The debate is around whether UPI should charge a fee for transactions on its platform. This not only defines the most successful digital public good, but will also affect the contours of other DPGs and digital public infrastructure. The launch of the three products by the RBI governor on September 20 also has a bearing on the charges, not only in India but also in countries that propose to adopt UPI.

A public park is a public good as the state does not charge directly for using it. Local or national taxes may be used for making the park, but it remains free to use for all people, not just the taxpayers or citizens. Similarly, UPI is a public good. NPCI, the organisation that owns it, should not charge a fee from users. It does not cost NPCI anything to make this public good as it was built by volunteers.

There is a cost of hosting and maintaining it, but it is a pittance compared with the savings it offers to the economy. By reducing the cost of transactions to zero, it has been able to bring in many more transactions into its fold. Thus, it doesn’t make sense to change these transactions.

This brings us to another question. Who wants to charge fees for UPI transactions? Is it NPCI, or the merchants, payment wallets, credit cards and banks that want to levy a fee for transactions. These are all service providers and if they are asking NPCI/ RBI that they want to charge these transactions, is it not odd? They did not pay for building UPI infrastructure directly. They can justify that their taxes funded it, but that analogy is weak from the public goods perspective.

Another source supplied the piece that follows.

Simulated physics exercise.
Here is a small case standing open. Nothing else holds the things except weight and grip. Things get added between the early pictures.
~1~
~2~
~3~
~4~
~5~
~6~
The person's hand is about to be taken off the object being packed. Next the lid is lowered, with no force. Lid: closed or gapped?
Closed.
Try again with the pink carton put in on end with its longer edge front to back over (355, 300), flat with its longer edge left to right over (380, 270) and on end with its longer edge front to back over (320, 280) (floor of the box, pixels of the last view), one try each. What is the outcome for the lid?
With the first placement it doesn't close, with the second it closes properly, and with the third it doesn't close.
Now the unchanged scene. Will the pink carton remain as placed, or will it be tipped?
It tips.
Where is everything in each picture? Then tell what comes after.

The only justification for a charge is if value addition is done in the process of the transaction. Certain payment wallets charge for say school fees payment, utility payments, and others. This is done by companies that are monopoly providers of the service. This is fine to the extent that a facilitation or service exists over and above the UPI transaction being provided.

For instance, an ice cream vendor inside a park can charge for the ice cream he is selling but should not charge a premium to consumers for selling in a public park. UPI cannot be made into a toll highway where a charge is levied for usage.

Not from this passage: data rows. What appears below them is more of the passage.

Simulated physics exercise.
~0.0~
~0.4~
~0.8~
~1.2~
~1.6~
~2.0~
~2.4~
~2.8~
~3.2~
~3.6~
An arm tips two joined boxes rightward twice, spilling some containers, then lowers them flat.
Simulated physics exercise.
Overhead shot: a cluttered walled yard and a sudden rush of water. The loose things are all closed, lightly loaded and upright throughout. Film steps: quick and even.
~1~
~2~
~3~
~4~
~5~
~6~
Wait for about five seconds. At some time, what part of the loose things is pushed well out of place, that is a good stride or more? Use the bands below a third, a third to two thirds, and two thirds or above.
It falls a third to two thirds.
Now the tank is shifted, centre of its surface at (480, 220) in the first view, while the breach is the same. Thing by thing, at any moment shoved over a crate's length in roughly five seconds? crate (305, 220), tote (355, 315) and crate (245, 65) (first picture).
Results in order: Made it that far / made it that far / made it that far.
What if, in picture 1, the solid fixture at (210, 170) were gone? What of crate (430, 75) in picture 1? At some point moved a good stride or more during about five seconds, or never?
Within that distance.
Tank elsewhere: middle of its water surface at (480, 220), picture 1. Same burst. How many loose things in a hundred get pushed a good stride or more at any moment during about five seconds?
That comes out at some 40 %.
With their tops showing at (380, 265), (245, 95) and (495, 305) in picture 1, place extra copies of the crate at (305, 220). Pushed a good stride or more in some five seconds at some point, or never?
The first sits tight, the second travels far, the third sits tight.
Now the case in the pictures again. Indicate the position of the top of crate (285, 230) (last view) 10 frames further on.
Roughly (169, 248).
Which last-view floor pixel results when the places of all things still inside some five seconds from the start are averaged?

Even a small flat charge will discourage small transactions and will affect small merchants and micro entrepreneurs who are expected to benefit the most from this DPG. An ad-valorem charge will also ultimately affect the volume of transactions on the system and that is not the goal of the DPG.

UPI is a global success story and it should not be derailed by global lobbies that have a vested interest in this platform becoming a private product comparable with their own platforms. There can be a paid parking for cars near a public park, similarly if there is a value addition on any end of transaction that can be charged by the service provider. But the charge should be transparent.

If credit is provided to the merchant or consumer, it can be charged. But it should not be opaque, or merged into the pricing of the transaction itself. This is what UPI can bring to the global payment industry.

The lobbies are aware that UPI can be a gamechanger in the global payments industry. The FED wants to grow up to be a UPI. The UAE, Brazil and Spain are all trying to emulate or recreate UPI. The RBI must respect that UPI is now influencing the global payment industry and this is good for all stakeholders — not just the consumers, but also banks and merchants, globally. The biggest gain for India in the process would be the soft power it achieves in the global payments industry.

(K Yatish Rajawat works at Centre for Innovation in Public Policy, a Delhi-based think tank studying public policy and economic growth. Views expressed are personal.)